46. As seen above, the substantive Mohammedan Law, for reasons of its own, which I have endeavoured to indicate in an earlier part of this judgment has chosen to deny the right of pre-emption to a waqf estate. Whether the waqf estate be or be not recognized as a juristic person, no right of pre-emption, under the Mohammedan Law, can be claimed by it or, on its behalf, for the simple reason that Mohammedan Law appears to forbid such a claim. In this state of the matter, to my mind, it must be held that under Mohammedan Law, a waqf estate is not entitled to claim pre-emption.
47. Order by the Court–Second Appeal No. 609 of 1917 is allowed with costs in all the Courts. The decree of the lower appellate Court is set aside and the decree of the trial Court dismissing the suit is restored.
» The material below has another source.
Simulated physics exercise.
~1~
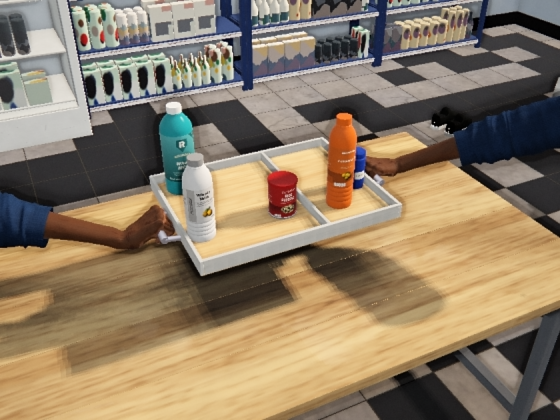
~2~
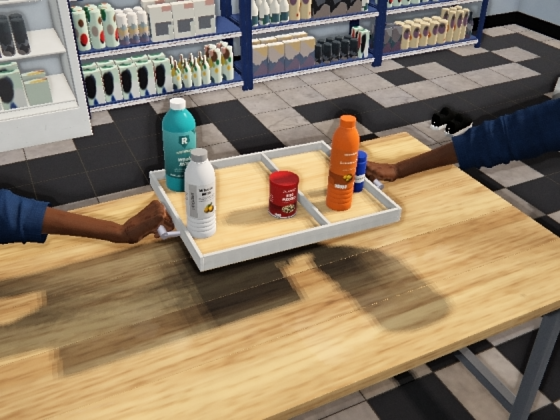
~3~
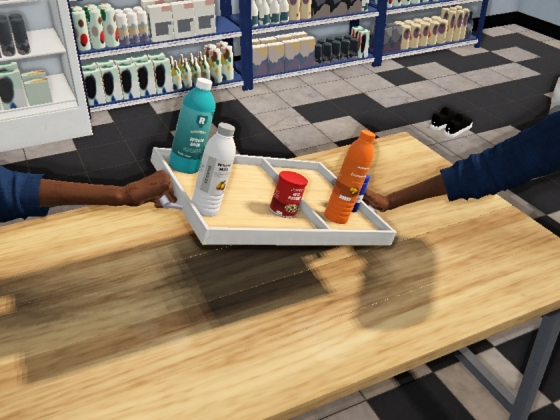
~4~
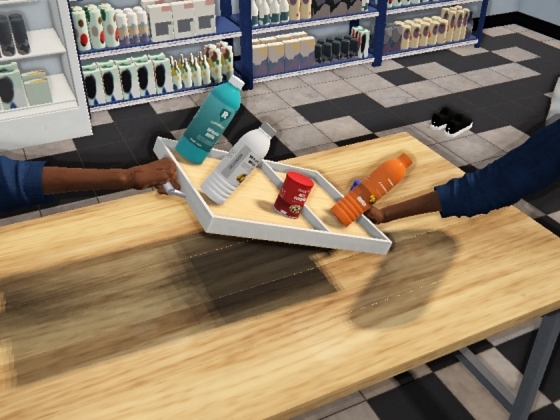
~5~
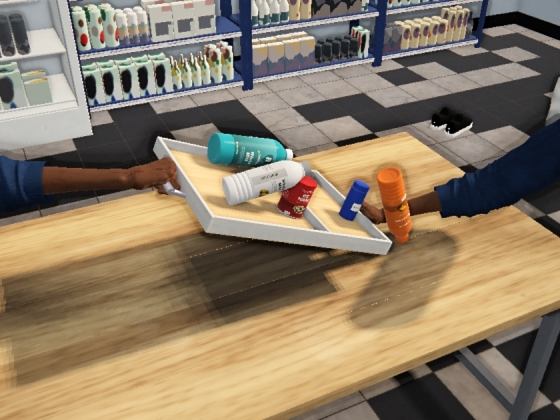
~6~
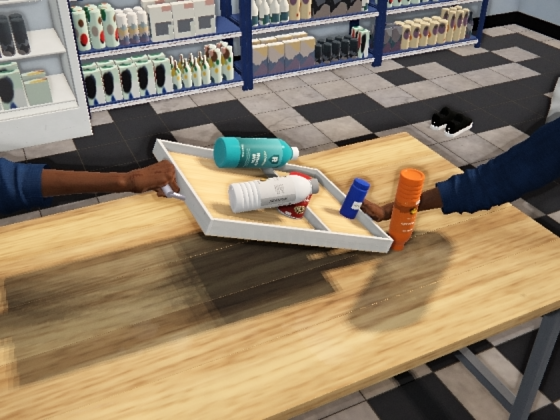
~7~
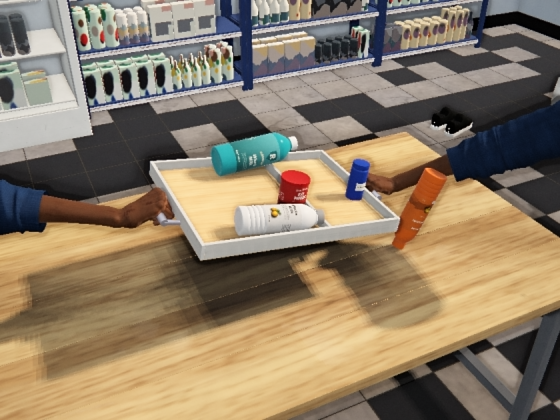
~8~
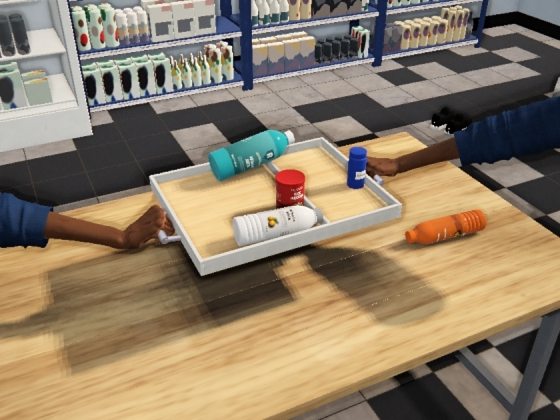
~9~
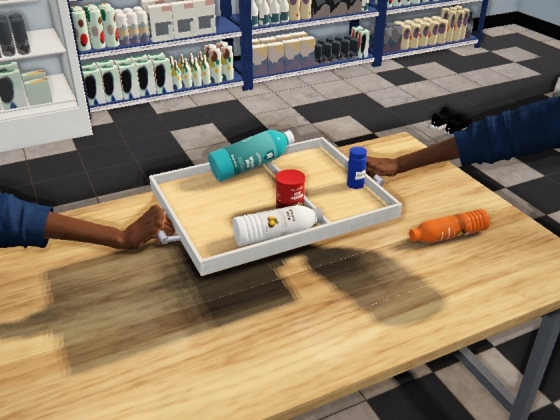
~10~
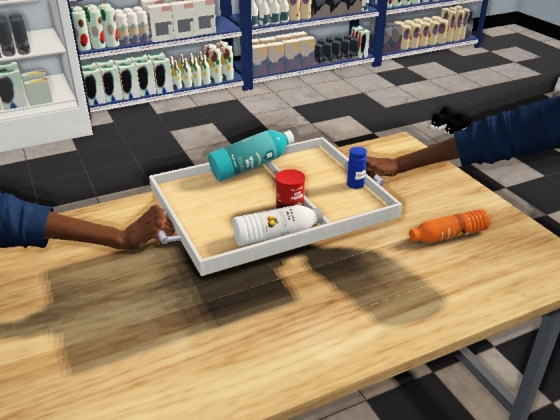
Shop table, hands tilting a tray right and levelling it, orange bottle tumbling onto the table, turquoise and white bottles toppling inside.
48. Second Appeal No. 608 of 1947 is allowed in part. The decree of the lower Court is modified to this extent that the plaintiff’s suit for pre-emption is decreed for half of the property in suit on payment of Rs. 325 within two months from this date. The rest of the claim is dismissed. The plaintiff is to get half of his costs in all the Courts and the defendant-appellant is entitled to get half of her costs in all the Courts. In case the plaintiff fails to deposit the sum of Rs. 325 within the time allowed the suit shall stand dismissed with costs in all the Courts.